The program was developed in response to both the recent summer wildlife emergencies and the increasing incidence of compassion fatigue and trauma observed in wildlife carers.

FNPW’s Wildlife Heroes project will run over 3 years and aims to:

  • Acknowledge the scale, importance and value of wildlife rescue and rehabilitation in Australia
  • Offer grants for equipment, training, conferences and emergency response planning
  • Provide resources and tools for wildlife volunteers and wildlife organisations in NSW
  • Support ‘wildlife friendly’ veterinary practices with grants and information
  • Promote wildlife volunteering for greater public awareness and recruitment
  • Develop community education and awareness campaigns to increase knowledge of Australian native wildlife

Supporting Our Wildlife Heroes

Supporting Our Wildlife Heroes

FNPW’s Wildlife Heroes project acknowledges the important work the volunteer wildlife rehabilitation sector does within the community. The project will support wildlife rehabilitators and provide them with the tools and knowledge to continue their important work rescuing and rehabilitating native wildlife. It will also give some support to private veterinary practices whose services are critical to the treatment of animals requiring care. Our aim is to increase the capacity of the wildlife rehabilitation sector to meet ongoing community demands for assistance with wildlife; meet improved animal care standards and ensure the ongoing sustainability of the sector.

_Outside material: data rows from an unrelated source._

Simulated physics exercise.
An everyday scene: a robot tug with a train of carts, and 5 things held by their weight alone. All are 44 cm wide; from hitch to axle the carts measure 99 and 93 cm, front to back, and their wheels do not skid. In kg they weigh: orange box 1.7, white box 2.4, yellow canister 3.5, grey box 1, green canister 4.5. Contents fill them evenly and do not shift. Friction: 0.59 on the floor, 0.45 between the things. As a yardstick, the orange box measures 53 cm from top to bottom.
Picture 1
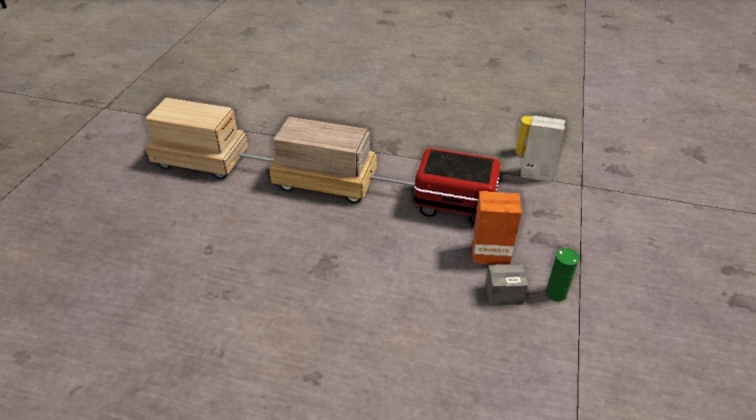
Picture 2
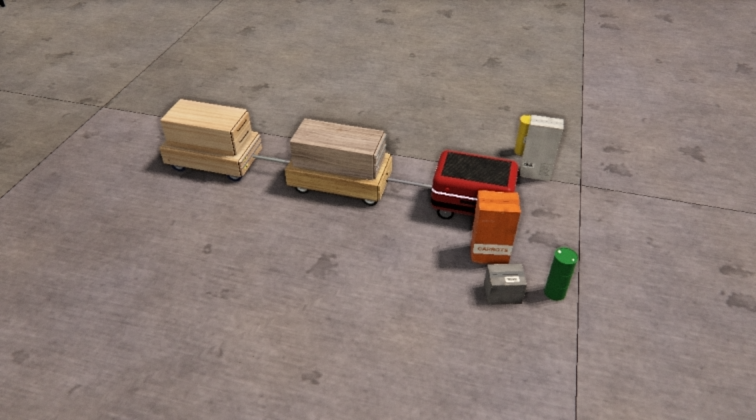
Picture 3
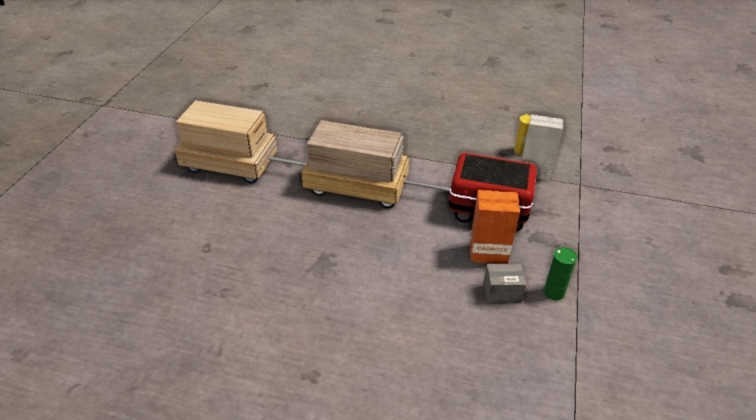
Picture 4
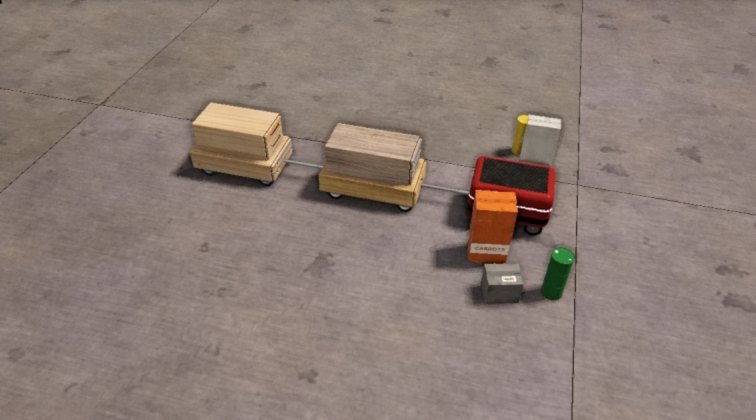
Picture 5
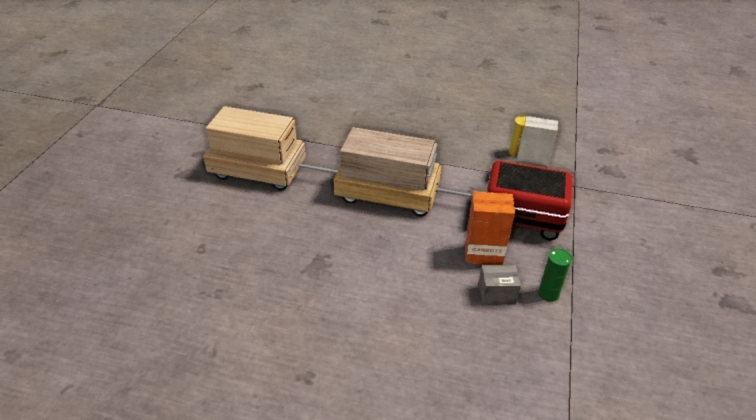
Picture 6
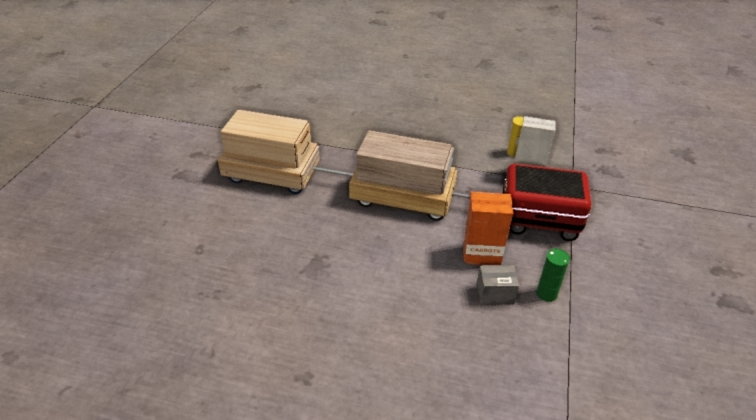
A red robot tug pulls two wooden carts loaded with wooden blocks steadily to the right across a grey floor, passing behind an orange box, a grey box and a green canister, and in front of white and yellow objects.
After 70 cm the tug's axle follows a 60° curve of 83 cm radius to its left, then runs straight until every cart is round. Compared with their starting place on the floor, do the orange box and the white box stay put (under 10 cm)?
The orange box stays put and the white box leaves its spot.
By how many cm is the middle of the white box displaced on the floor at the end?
Some 162 cm.
Then, 1.80 s after the last picture, tug has run 226 cm; white box slid 5 cm near (533, 147).
Then, 3.40 s after the last picture, tug has run 359 cm; white box slid 71 cm near (591, 125).
At rest, not toppled but over 10 cm from the start, white box; the other 4 in place, give or take 10 cm. Seen from the same camera at the end, orange box near (487, 230), white box near (654, 96).
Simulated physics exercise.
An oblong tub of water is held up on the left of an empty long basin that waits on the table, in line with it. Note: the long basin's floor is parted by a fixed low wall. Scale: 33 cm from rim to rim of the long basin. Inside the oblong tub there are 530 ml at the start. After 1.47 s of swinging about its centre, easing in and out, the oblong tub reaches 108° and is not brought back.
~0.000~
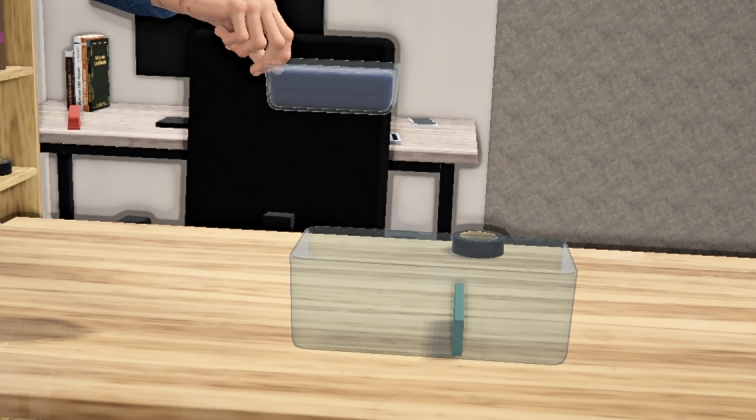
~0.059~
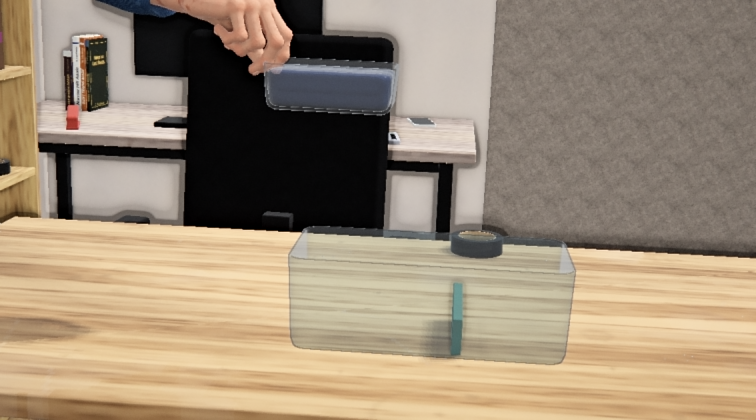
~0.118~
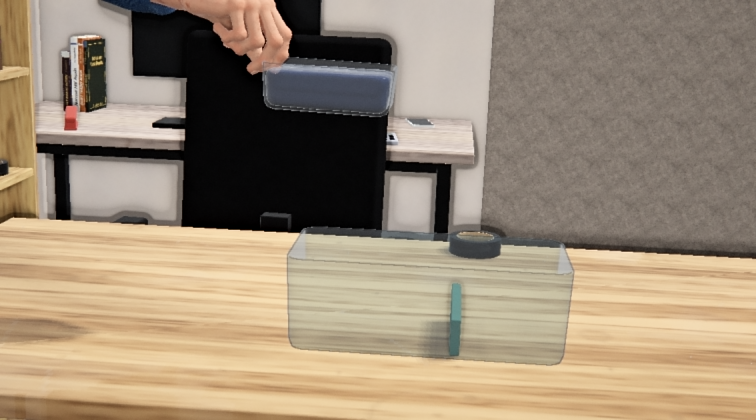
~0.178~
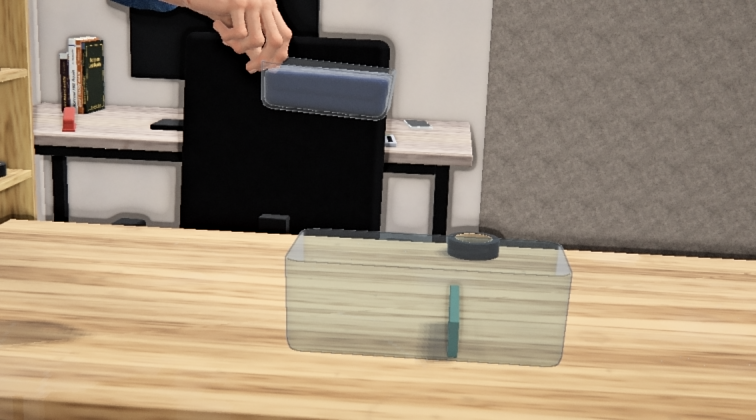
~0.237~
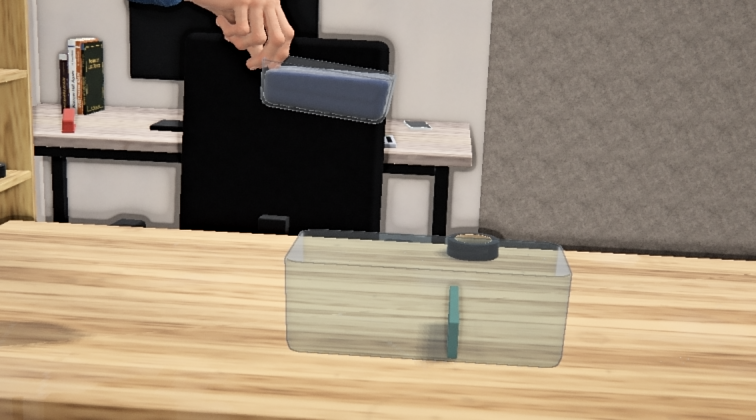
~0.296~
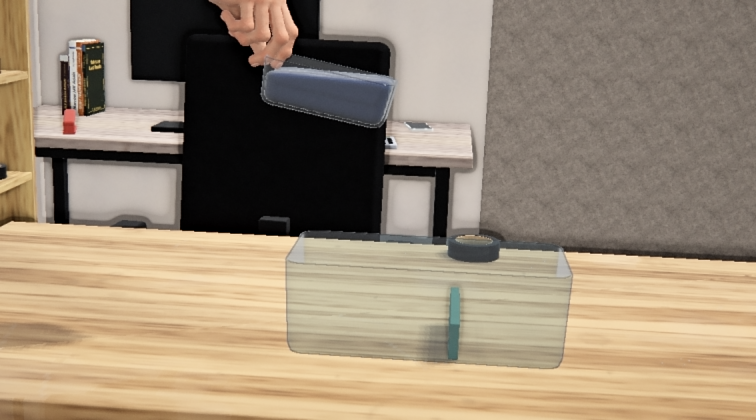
At first, a hand holds a blue-looking oblong tub level above a wooden table, up and to the left of a long clear basin with a teal upright strip. The tub stays nearly still, then tilts slightly, its right end dipping lower while the basin remains in place.
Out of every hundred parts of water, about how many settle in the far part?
About 47 out of 100.
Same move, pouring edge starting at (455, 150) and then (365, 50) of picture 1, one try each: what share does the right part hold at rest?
I'd expect close to 80 per cent and then close to 5 per cent.
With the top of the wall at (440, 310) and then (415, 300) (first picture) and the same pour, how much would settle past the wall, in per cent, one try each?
Roughly 65 per cent, then 80 per cent.
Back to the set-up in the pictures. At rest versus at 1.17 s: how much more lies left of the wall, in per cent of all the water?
Close to 9% of the whole.
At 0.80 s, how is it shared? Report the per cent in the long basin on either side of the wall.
14 per cent left and 18 right, roughly.
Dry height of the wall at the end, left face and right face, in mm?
Left about 36 mm, while the right is about 32 mm.
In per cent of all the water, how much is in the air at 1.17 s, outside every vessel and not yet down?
I'd say some 7 per cent is in the air.
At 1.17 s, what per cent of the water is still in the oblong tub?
4 per cent or so.
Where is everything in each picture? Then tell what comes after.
The first frame shows tilt 0°; pouring edge (398, 68); surface from (274, 68) to (396, 73); the long basin's rim runs from (299, 243) to (571, 258); the wall's top is at (459, 302).
The second frame shows tilt 0°; pouring edge (397, 69); surface from (273, 68) to (394, 73).
The third frame shows tilt 2°; pouring edge (395, 71); surface from (271, 68) to (393, 75).
The fourth frame shows tilt 4°; pouring edge (394, 75); surface from (270, 69) to (392, 78).
The fifth frame shows tilt 7°; pouring edge (394, 79); surface from (270, 69) to (392, 79).
The sixth frame shows tilt 10°; pouring edge (395, 85); surface from (272, 71) to (395, 80).
By 0.80 s the tilt is 61° and 24 per cent is still to pour, 13 is left of the wall and 18 right of it.
By 1.17 s the tilt is 97° and 4 per cent is still to pour, 43 is left of the wall and 46 right of it.
By 1.55 s the tilt is 108° and 0 per cent is still to pour, 52 is left of the wall and 47 right of it.
By 1.97 s the tilt is 108° and 0 per cent is still to pour, 52 is left of the wall and 47 right of it.
At rest 52 per cent lies left of the wall, 47 right of it and 1 outside.
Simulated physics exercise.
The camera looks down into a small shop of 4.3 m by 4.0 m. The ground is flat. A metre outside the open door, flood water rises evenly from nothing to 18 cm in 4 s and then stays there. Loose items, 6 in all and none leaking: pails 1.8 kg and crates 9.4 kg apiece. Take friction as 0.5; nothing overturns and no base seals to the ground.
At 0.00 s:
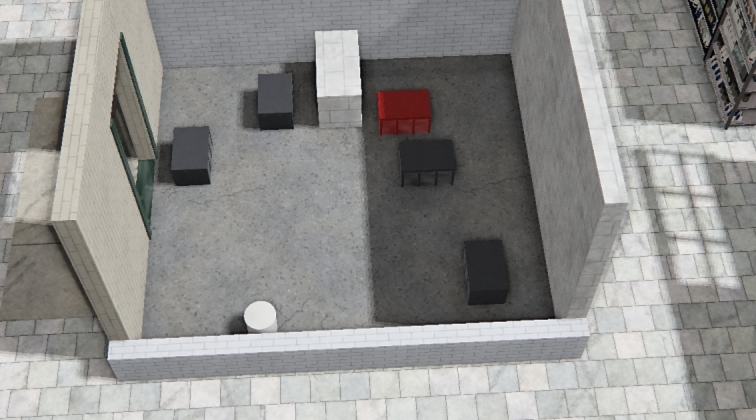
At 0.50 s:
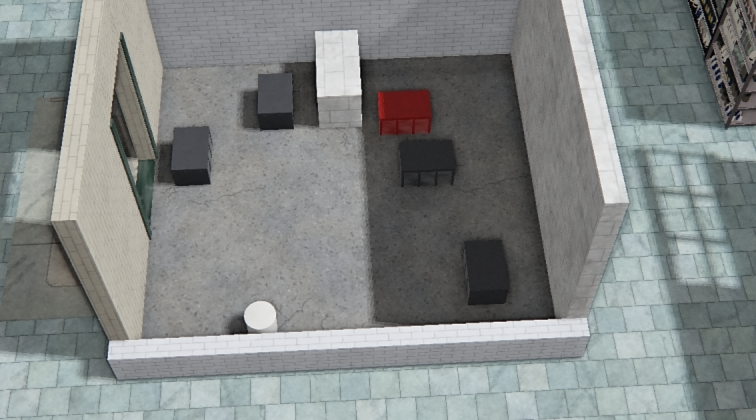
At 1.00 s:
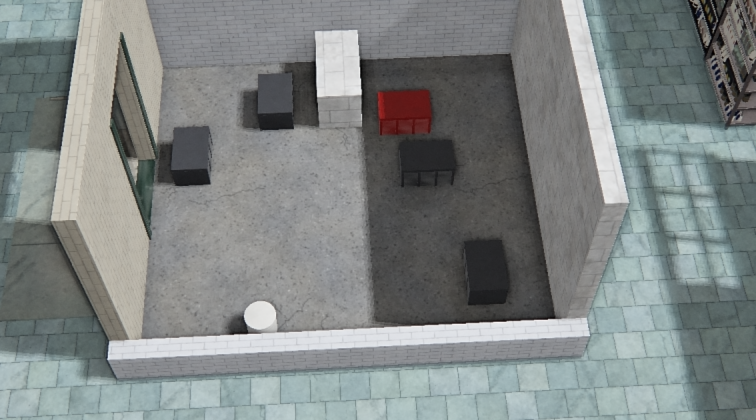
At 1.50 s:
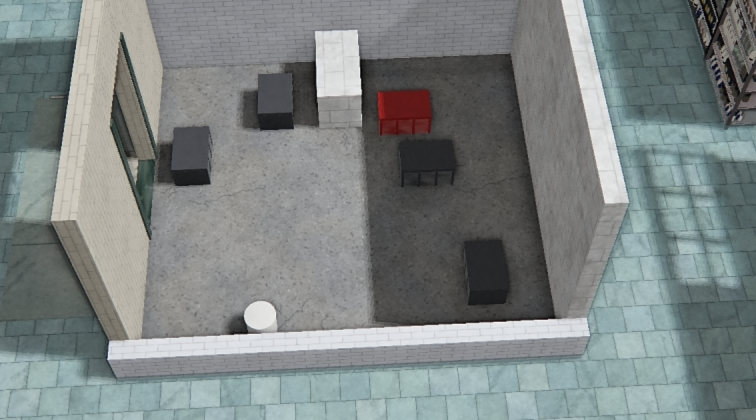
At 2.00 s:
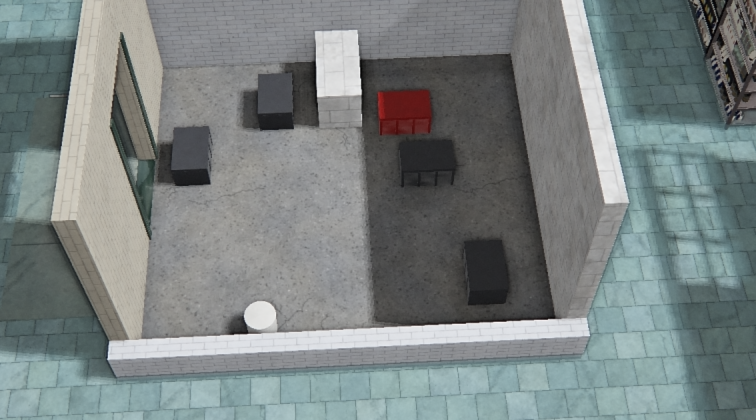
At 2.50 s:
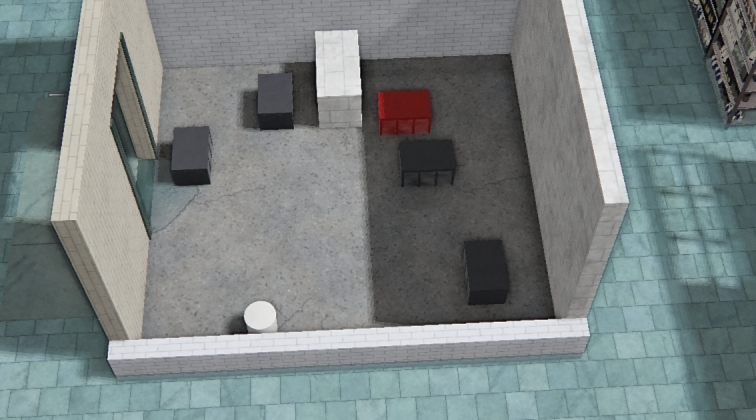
In a small open-topped shop, a red crate, some dark ones and a white pail sat still while the paving outside turned bluish-green and, lastly, a little water crept in at the left doorway.
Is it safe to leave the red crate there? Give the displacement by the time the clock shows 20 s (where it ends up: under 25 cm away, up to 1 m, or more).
Red crate is nudged along.
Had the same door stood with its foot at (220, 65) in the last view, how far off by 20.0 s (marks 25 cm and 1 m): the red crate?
In that case the red crate ends far away.
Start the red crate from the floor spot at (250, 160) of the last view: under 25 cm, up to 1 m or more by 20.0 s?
It travels far.
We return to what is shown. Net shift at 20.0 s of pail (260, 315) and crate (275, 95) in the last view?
In turn: 80 cm, 60 cm.
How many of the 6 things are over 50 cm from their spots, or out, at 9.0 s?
By then 2.
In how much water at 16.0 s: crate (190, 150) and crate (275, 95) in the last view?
Roughly 6 and 6 cm.
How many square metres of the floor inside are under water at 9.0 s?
About 16 m2.
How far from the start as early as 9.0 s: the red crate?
Roughly 0 cm by then.
After 4.0 s the red crate is near (404, 104), 0.0 m from its start, aground; 0 afloat.
After 9.0 s the red crate is near (405, 104), 0.0 m from its start, aground; 5 afloat.
After 16.0 s the red crate is near (410, 91), 0.2 m from its start, afloat; 6 afloat.
After 20.0 s the red crate is near (388, 68), 0.5 m from its start, afloat; 6 afloat.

Volunteers like Wildlife Rescuer & Carer Ravi Singh (pictured below).

Ravi works with the Australian Reptile Park in Gosford as well as Hawkesbury and Blacktown Councils, giving educational talks at schools and to community groups. He lives out west where there are lots of Red-bellied Black Snakes and the occasional Brown and he’s also often called upon to rescue escaped pets like Diamond Pythons. “I release the venomous ones away from human habitation on the edge of national parks”, says Ravi “… and try to find the owners of the non-venomous snakes, or at least re-home them.